Recensione Jules e Jim (1962)

Un film dotato di un fascino indescrivibile, immortale come il tema che sviluppa, quello della ricerca della libertà e della felicità, pena la necessità di infrangere la natura delle cose e di superarla.

Utopia immortale

Ripresentato nelle sale italiane qualche tempo fa, per i quaranta anni dalla sua realizzazione, il celebre film di François Truffaut è il simbolo, insieme ad alcune pellicole di Godard, Rohmer e altri innovativi cineasti francesi, di un nuovo modo di intendere il cinema rinchiuso nell'etichetta Nouvelle Vague. Dagli anni '10 fino all'avvento del nazismo, il film ripercorre la storia di una lunga amicizia tra il francese Jim (Henri Serre) e l'austriaco Jules (Oskar Werner) e del loro comune amore per l'affascinante Catherine (Jeanne Moreau).
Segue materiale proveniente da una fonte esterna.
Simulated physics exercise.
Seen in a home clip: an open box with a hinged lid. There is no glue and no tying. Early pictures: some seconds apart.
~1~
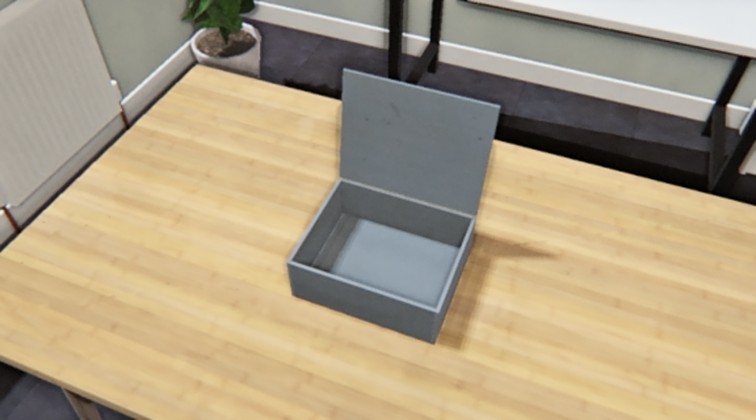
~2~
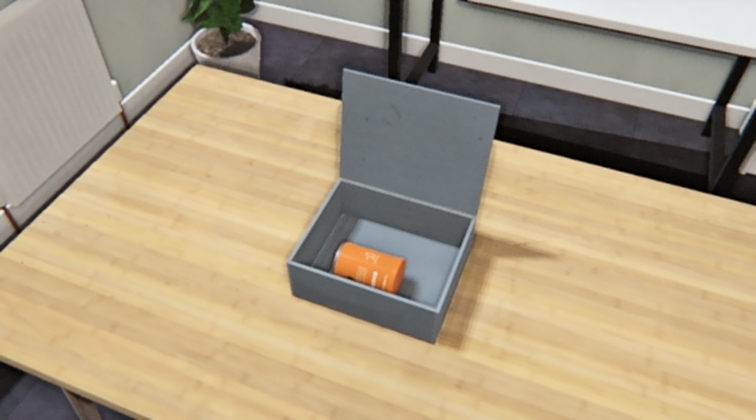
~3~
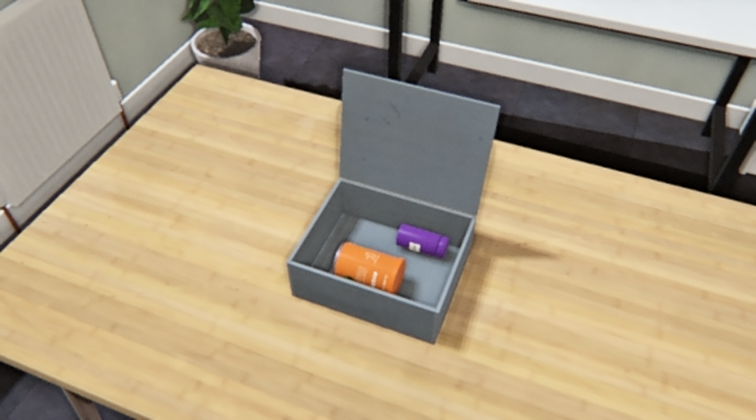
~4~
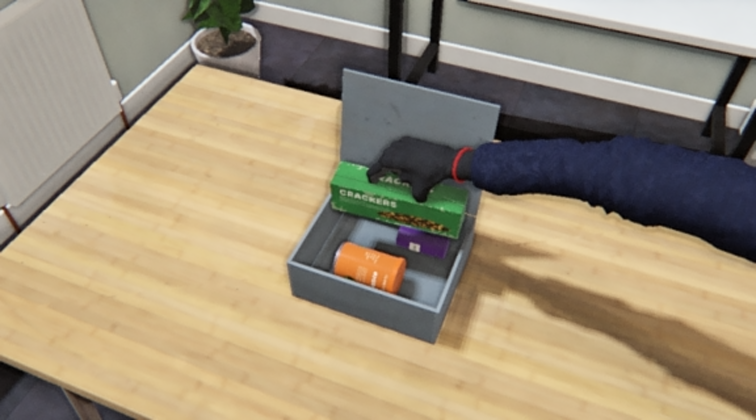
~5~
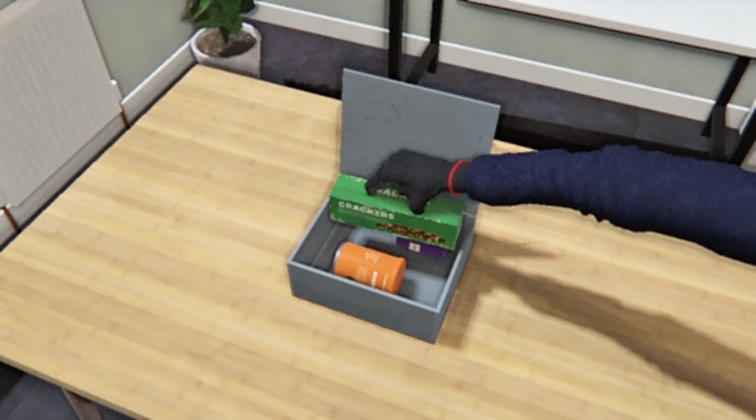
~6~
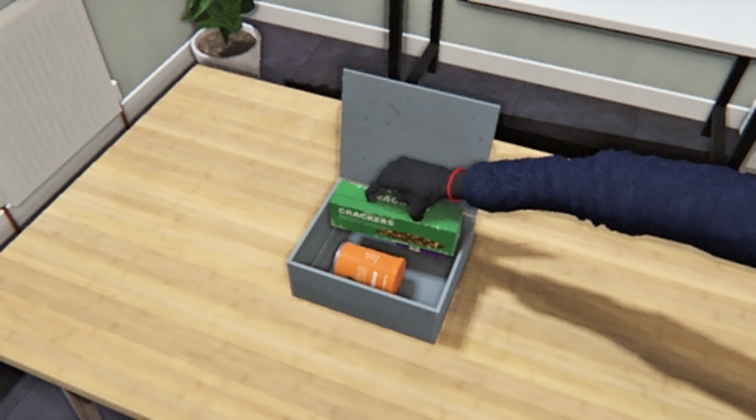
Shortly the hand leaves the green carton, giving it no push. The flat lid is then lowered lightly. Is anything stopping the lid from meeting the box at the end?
No: The lid is fully lowered.
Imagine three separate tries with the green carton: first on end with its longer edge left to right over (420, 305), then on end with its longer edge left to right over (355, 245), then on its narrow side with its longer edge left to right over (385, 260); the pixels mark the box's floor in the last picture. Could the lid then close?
On the first attempt the lid can't come down, on the second it can't come down, and on the third it drops into place.
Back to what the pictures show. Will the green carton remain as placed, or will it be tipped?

Dai primi spensierati momenti, intervallati dalla prima guerra mondiale, al triste epilogo, Truffaut segue elegantemente i suoi personaggi, mantenendosi fedele all'omonimo romanzo di Henri-Pierre Roché e arricchendone i tessuti narrativi con il suo originale gusto cinematografico, fatto di omaggi al cinema europeo dei maestri (Renoir in primis) e alla rielaborazione del miglior cinema americano. Un film dotato di un fascino indescrivibile, immortale come il tema che sviluppa, quello della ricerca della libertà e della felicità, pena la necessità di infrangere la natura delle cose e di superarla. Un'utopia irraggiungibile, poetica e struggente, priva di possibilità, in continua contrapposizione con le costrizioni del reale.
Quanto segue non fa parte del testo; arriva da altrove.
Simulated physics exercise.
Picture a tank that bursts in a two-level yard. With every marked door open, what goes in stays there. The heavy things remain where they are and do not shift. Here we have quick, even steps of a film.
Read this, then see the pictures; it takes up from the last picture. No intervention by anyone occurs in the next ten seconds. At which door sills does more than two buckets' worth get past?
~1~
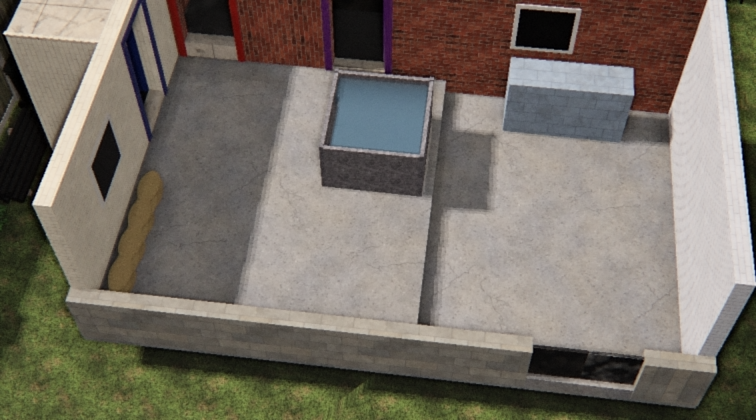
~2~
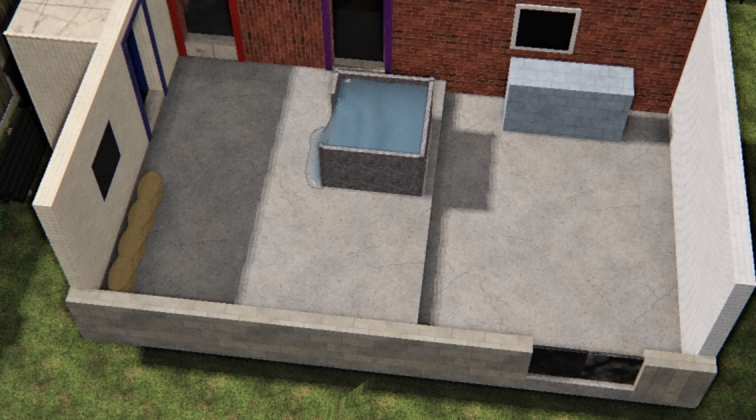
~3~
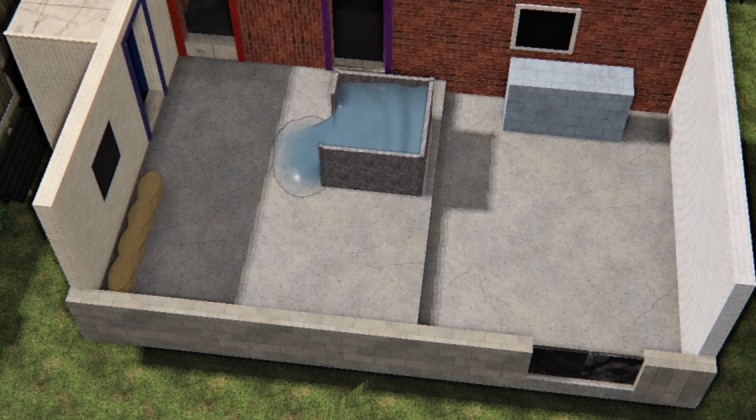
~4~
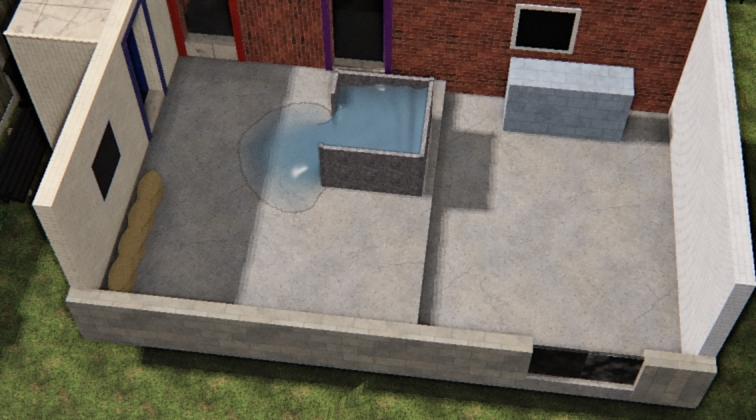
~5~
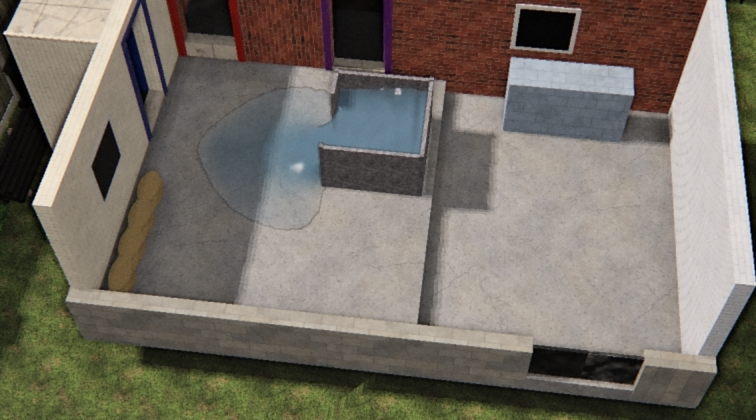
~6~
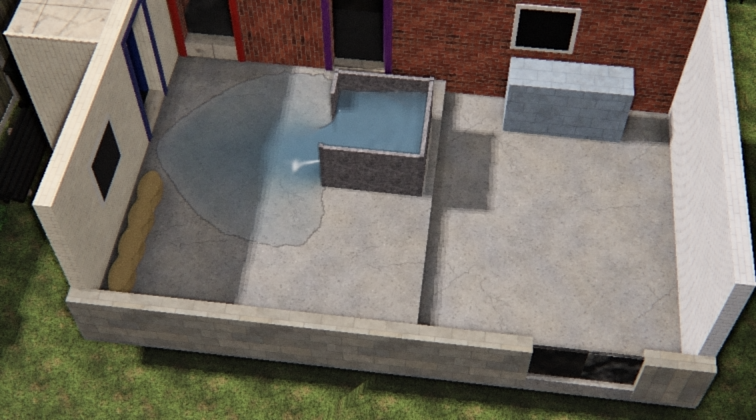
The purple door passes two buckets or less; the blue door passes more than two buckets; the red door passes two buckets or less.
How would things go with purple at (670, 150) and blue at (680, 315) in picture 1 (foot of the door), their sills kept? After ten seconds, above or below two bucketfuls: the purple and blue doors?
Briefly, the purple door never reaches it and the blue door never reaches it.
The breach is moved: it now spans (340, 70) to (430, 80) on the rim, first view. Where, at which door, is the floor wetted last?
Go with the blue door.
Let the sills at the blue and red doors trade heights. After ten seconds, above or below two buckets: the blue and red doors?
Blue door: Under the mark; red door: Over the mark.
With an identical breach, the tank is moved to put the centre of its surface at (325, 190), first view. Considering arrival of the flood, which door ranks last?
Purple one.
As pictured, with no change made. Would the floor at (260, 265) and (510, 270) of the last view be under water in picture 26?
Same order as asked: Drenched, dry as before.
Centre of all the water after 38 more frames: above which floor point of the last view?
It's close to (299, 187).
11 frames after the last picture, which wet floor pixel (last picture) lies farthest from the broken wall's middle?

Il reale è, per tutto lo svolgimento degli eventi, il vero ostacolo alla realizzazione della felicità sentimentale dei protagonisti, specie di Catherine, autentica irrequieta sognatrice, alla ricerca di una purezza infinita, infantile. Il fascino della trasgressione e dell'anticonformismo non ha quindi un valore storico o sociologico, ma è la semplice negazione del reale e dell'ottusità delle convenzioni sociali; ricerca della libertà in senso assoluto.

"Abbiamo giocato con le sorgenti della vita e abbiamo perduto" è la chiosa del film; estrema e limpida, esemplifica perfettamente il cammino dei protagonisti, il loro desiderio di abbattere la struttura monogamica e familiare della società e la loro inevitabile sconfitta.
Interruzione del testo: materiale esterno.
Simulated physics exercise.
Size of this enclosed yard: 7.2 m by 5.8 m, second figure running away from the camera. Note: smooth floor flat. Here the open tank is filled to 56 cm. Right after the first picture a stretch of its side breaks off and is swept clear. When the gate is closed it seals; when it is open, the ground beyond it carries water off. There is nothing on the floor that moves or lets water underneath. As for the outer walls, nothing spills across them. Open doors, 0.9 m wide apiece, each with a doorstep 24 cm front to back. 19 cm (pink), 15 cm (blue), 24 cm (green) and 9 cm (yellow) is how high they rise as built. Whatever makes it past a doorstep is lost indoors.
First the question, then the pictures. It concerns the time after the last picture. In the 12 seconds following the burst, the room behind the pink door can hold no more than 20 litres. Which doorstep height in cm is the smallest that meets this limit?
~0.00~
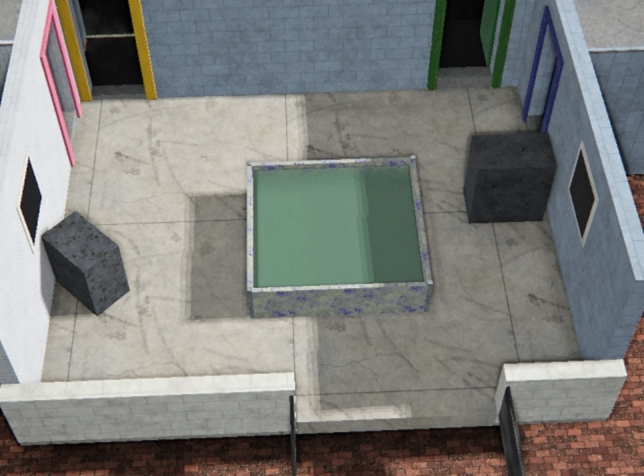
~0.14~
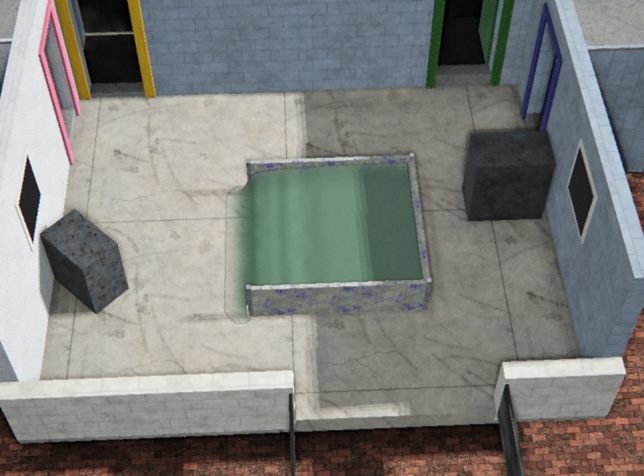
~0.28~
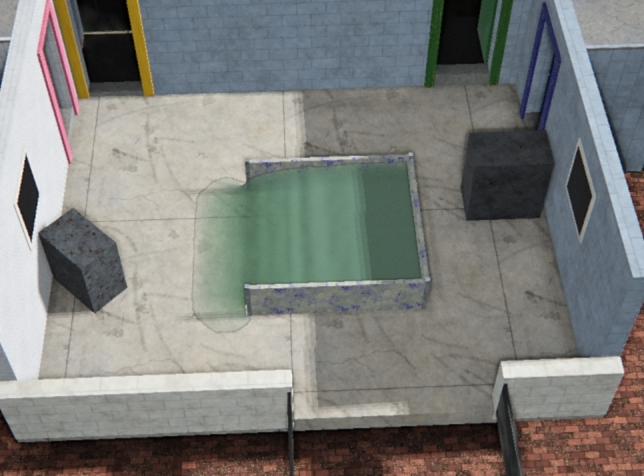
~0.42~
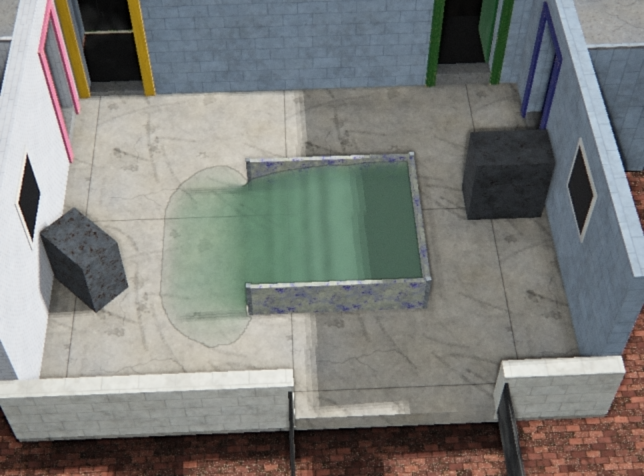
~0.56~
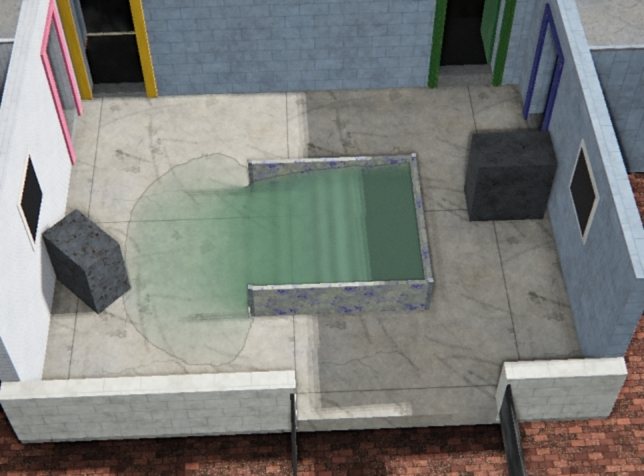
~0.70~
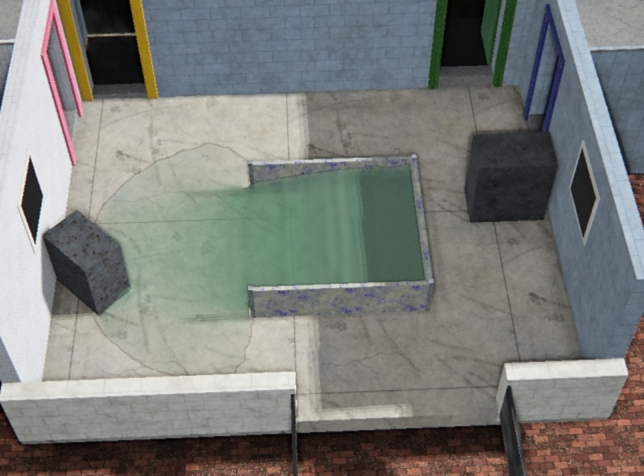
A height of roughly 14 cm.
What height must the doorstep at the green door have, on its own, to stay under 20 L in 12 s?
Green door, minimum about 7.5 cm.
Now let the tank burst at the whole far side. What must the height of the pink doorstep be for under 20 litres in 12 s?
Close to 21 cm at the least.
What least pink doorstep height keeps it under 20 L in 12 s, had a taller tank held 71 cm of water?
Minimum height: Approx. 18 cm.
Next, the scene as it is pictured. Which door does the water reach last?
Blue, last of all.
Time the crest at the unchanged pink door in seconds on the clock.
Some 2.8 s, more or less.
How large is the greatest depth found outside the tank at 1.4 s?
It gets to close to 38 centimetres there.
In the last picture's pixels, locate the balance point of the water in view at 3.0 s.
The water is centred around (184, 247) in the last picture's pixels.
After 1.4 s water covers 35 % of the floor, deepest (38 cm) near (64, 230); it has not reached the pink door.
After 3.0 s water covers 40 % of the floor, deepest (40 cm) near (82, 100); 18 cm at the pink door, 0 litres in over its 19 cm doorstep.
After 12.0 s water covers 100 % of the floor, deepest (12 cm) near (427, 198); 6 cm at the pink door, 3 litres in over its 19 cm doorstep.
At the pink door as built, the water arrived by 1.6 s and peaked near 19 cm at 2.8 s.
With a doorstep of 13 cm, 29 litres would have come in within the 12 s; with 17.5 cm, 5 litres. So under 20 litres takes about 14 cm.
Ciò che affascina ulteriormente è il perfetto equilibrio tra gradevolezza narrativa e ambizione estetica. A quaranta anni dalla sua uscita, il film mantiene intatta la sua forza, la sua raffinatezza visiva e il suo ampio respiro innovativo. La storia è serva dei personaggi, in classico stile Truffaut; personaggi forti, vigorosi, che rimangono a lungo nella memoria e affascinano e affezionano gli spettatori, quanto l'autore, che ne determina la consistenza con l'irrequietezza della sua macchina da presa. I suoi movimenti, gli arresti improvvisi, i fermo immagine, le veloci carrellate, le lente panoramiche, commentano e decidono il comportamento dei protagonisti, li vivificano senza mai estrarli dal loro ambiente.

E' così che la stessa macchina da presa comunica quel senso di libertà e di insofferenza che caratterizza i protagonisti. Questa irrequietezza è la componente fondamentale di tutto il cinema di Truffaut.